What was the work worth?
[21] It would appear from the award made to the plaintiff, that the trial judge was of the view that she was entitled to be paid based on what her work was worth, rather than the price she had quoted. However, the trial judge did not engage in any analysis of what the work was worth. He settled on $20 per item for 50 items without considering whether that was a reasonable price for the services rendered. The only justification offered by the trial judge for the quantum awarded was that it was “a more realistic number” than the $40 fee quoted by the plaintiff and it was mentioned by the plaintiff in her evidence as a fee she would have been prepared to accept.

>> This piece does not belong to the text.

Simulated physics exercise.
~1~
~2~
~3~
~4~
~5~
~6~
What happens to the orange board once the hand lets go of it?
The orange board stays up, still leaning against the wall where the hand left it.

[22] Even on the evidence of the plaintiff, the $20 per item price was never mentioned to the defendant and there is nothing to suggest it is a reasonable price for the work done. The plaintiff testified that she worked on the first day from about 9:15 am to 5:00 pm. The alterations were minor in nature, even if the plaintiff’s version of the work is accepted, mainly consisting of adjusting straps. The plaintiff said the alterations took between 10 and 20 minutes per costume. The trial judge awarded $900 for that first day’s work, which is approximately $110 per hour. While there was no evidence at trial as to what minor alterations might cost in the general marketplace, surely judicial notice can be taken of the fact that $110 per hour is simply not in the ballpark.
[23] In my view, the trial judge’s reasons fail to provide a justification for the quantum of the judgment, either as a question of fact or a question of law.
Caribana Costumes
[24] The trial judge accepted the evidence of the plaintiff that she had paid for her daughter’s costume. He said he found her evidence that she had paid $80 and received $15 back to be “completely believable.” I think it is fair to infer from that that he found this particular detail to be a compelling indication of truthfulness. While these reasons are sparse I consider them sufficient given the issues involved and I would not interfere with that determination.
[25] With respect to the plaintiff’s own costume, the defendant conceded in her testimony that she was prepared to accept $140 as the value of the costume. Given this concession, I would not interfere with the trial judge’s conclusion that the plaintiff was defendant was entitled to be paid $140 for the costume. However, since it was the defendant’s position that the costume was given to the plaintiff as a thank you for the work she had done, and since there must be a new trial with respect to the central issue of whether the plaintiff’s work was voluntary or for a fee, the plaintiff should not be obliged to make that payment until the central issue has been resolved.
Damage to the windshield
[26] The defendant admitted putting an envelope under the wiperblades on the windshield of the plaintiff’s car in order to serve her with documents. The trial judge made no specific finding that this caused the damage to the windshield that led to the $100 repair bill. However, such a conclusion is a necessary implication from his reasons. Further, he explained that although the defendant did not apply a great deal of force to the wiper blades, the windshield was already moderately damaged and therefore more susceptible to further damage bringing it to the point where it had to be replaced.
[27] In my view, the trial judge’s reasons on this point are sufficiently detailed to understand the basis upon which he made his decision. I would not interfere with his conclusion that the plaintiff should recover $100 from the defendant for the damage to the windshield.
Conclusion and Order
[28] In the result, the decision of the trial judge is set aside and a new trial is ordered on the issue of whether the plaintiff is entitled to any payment for the alteration work she did and, if so, how much she is entitled to be paid.
[29] The parties will be bound by the decision of Tait J. with respect to the damage to the windshield and the credit due to the defendant for the costume worn by the plaintiff. The net result of those two issues will be a credit to the defendant in the amount of $40, which shall be taken into account in the final judgment to be awarded.
[30] Costs of this appeal are fixed at $450.00, payable by the plaintiff to the defendant forthwith.
MOLLOY J.
Released: November 17, 2010
CITATION: Baptiste v. Obermuller, 2010 ONSC 6274
DIVISIONAL COURT FILE NO.: 319/09
DATE: 20101117
ONTARIO
SUPERIOR COURT OF JUSTICE
DIVISIONAL COURT
MOLLOY J.:
BETWEEN:
ROYETTE BAPTISTE
Appellant (Defendant)
– and –
CHERLY OBERMULLER
Respondent (Plaintiff)
REASONS FOR DECISION
MOLLOY J.
Released: November 17, 2010
[^1]: R. v. Sheppard, 2002 SCC 26, [2002] 1 S.C.R. 869 at para. 55 [^2]: Sheppard, at paras 24-25 and 55 [^3]: Sheppard, at para. 55 and 60; R. v. R.E.M, 2008 SCC 51, [2008] 3 S.C.R. 3; Law Society of Upper Canada v. Neinstein, 1010 ONCA 193, and cases referred to therein.